QUESTION:  There’s still bottlenecks.

SECRETARY BLINKEN:  Yes, and we’re working through all of them.  We’re getting, I think, more entry points opened.  We’re going to get – one of the things that we need to see is much better deconfliction once assistance is inside of Gaza so that it can move around, so that the UN can take it where it needs to go, to make sure that they’re going to be safe in doing that.  All of that was on the agenda today, and it’s something we’re very focused on.

QUESTION:  I’ve got to ask you about the day after, because you’ve just been through all these Arab countries.  You said that there is agreement that they will work to reconstruct Gaza, they will work to help secure Gaza if there is a Palestinian state, if the West Bank and Gaza Palestinians can work together, be unified, and have a goal, the aspiration of a state, which Prime Minister Netanyahu has said he opposes.  Do you have any prospect from the talks here in Israel that they will agree to that and give the Palestinians some hope for the future, now that the Arabs have agreed on a plan?

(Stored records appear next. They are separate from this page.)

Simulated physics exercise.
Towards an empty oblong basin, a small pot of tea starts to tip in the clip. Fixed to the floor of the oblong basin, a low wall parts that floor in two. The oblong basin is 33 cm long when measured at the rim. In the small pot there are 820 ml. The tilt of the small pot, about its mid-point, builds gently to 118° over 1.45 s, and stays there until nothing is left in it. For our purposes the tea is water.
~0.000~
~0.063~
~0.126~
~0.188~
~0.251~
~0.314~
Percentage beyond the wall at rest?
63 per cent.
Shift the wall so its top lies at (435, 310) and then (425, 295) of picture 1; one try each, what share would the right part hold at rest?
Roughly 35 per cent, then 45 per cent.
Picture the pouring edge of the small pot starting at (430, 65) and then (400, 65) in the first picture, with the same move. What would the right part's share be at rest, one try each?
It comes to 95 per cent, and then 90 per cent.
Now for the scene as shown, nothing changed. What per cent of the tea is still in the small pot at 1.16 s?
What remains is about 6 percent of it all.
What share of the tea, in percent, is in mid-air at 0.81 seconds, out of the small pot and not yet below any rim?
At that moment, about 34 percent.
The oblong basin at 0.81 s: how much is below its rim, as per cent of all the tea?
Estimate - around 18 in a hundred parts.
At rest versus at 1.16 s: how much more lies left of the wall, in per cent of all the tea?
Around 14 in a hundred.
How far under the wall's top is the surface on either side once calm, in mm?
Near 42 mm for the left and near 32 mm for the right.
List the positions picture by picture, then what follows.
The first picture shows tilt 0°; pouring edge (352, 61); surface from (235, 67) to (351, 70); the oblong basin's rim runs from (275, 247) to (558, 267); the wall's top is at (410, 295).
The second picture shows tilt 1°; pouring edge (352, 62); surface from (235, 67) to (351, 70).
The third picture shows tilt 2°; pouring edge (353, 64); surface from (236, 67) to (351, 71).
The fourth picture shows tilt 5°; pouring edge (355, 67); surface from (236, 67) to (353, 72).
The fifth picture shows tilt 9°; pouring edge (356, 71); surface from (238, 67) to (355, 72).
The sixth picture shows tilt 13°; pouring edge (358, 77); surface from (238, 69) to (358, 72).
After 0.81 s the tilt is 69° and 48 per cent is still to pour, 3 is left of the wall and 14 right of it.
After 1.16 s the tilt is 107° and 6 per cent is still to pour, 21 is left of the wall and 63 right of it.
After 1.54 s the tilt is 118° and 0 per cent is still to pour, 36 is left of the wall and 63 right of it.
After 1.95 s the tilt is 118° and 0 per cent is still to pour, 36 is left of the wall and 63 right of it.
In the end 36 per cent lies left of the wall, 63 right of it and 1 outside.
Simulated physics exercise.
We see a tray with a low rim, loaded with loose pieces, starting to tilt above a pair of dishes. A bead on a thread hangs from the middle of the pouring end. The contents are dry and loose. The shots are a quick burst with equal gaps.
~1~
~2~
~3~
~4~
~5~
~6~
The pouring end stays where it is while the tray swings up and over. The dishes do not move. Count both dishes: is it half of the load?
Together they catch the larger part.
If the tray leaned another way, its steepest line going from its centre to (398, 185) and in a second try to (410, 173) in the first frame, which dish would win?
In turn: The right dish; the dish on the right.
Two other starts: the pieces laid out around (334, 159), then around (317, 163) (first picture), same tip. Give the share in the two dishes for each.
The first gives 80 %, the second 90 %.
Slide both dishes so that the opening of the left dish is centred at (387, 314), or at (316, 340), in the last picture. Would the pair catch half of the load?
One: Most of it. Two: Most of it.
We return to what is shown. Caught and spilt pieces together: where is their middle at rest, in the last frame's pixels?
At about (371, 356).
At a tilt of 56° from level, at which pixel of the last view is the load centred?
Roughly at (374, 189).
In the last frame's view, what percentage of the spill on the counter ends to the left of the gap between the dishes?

SECRETARY BLINKEN:  So you’re exactly right.  This is what I heard in country after country – a willingness to engage, to help to support the day after in Gaza, but on the condition that there be a clear pathway to the realization of Palestinian political rights, to a Palestinian state.  And the reason for that I think is clear.  The view of most of these countries – and it’s our view as well – that absent that, the cycle of violence will never end and what we’ve seen in Gaza will, in some form or fashion, just repeat itself at some point in the future.  And the only way to really get durable peace, durable security for Israel as well as for everyone else is – includes, has to include a realization of Palestinian political rights.

But there’s something that’s very powerful and that’s changed in the last few years in the region, and this is why I think – despite the incredible challenge of this moment, despite the horrific suffering that we’re seeing – there actually is an opportunity that we haven’t seen in the past.  And the change is this:  All of these countries now want a region that’s more integrated.  They want a region that includes Israel.  They’re prepared to do things, to make commitments, to give assurances for Israel’s security.  But that also has to include the Palestinian piece.

If you put that together, there’s an incredibly positive and powerful future for most of the countries, including Israel, in a way that gives Palestinians the rights that they deserve with the necessary assurances for Israel’s security.  And then you have an integrated region, a peaceful region, a secure region with some outliers like Iran and its proxies.  But all of these countries are also prepared to work together, including with Israel, to deal with that.

So there’s really a choice for the future, and that requires hard decisions by leaders everywhere.  We can’t make those decisions for people.  We can give our best advice, our best counsel, and also the United States can give assurances, make commitments to support that process, that effort.  So you can see the possibilities that are there, even in this incredibly dark moment.  And our goal, our responsibility is to try to drive in that direction.

QUESTION:  So you’re saying that Crown Prince Mohammed bin Salman told you normalization is not dead because of October 7th?

SECRETARY BLINKEN:  That’s correct.

QUESTION:  That it’s still – that it can still happen?

SECRETARY BLINKEN:  That’s correct.  He and virtually every other leader I talked to supports moving forward with integration, normalization, whatever you want to call it.  But of course, the conflict in Gaza needs to end, and there has to be a pathway for Palestinian rights.

QUESTION:  Thank you, Mr. Secretary.

SECRETARY BLINKEN:  Thanks, Andrea.  Good to be with you.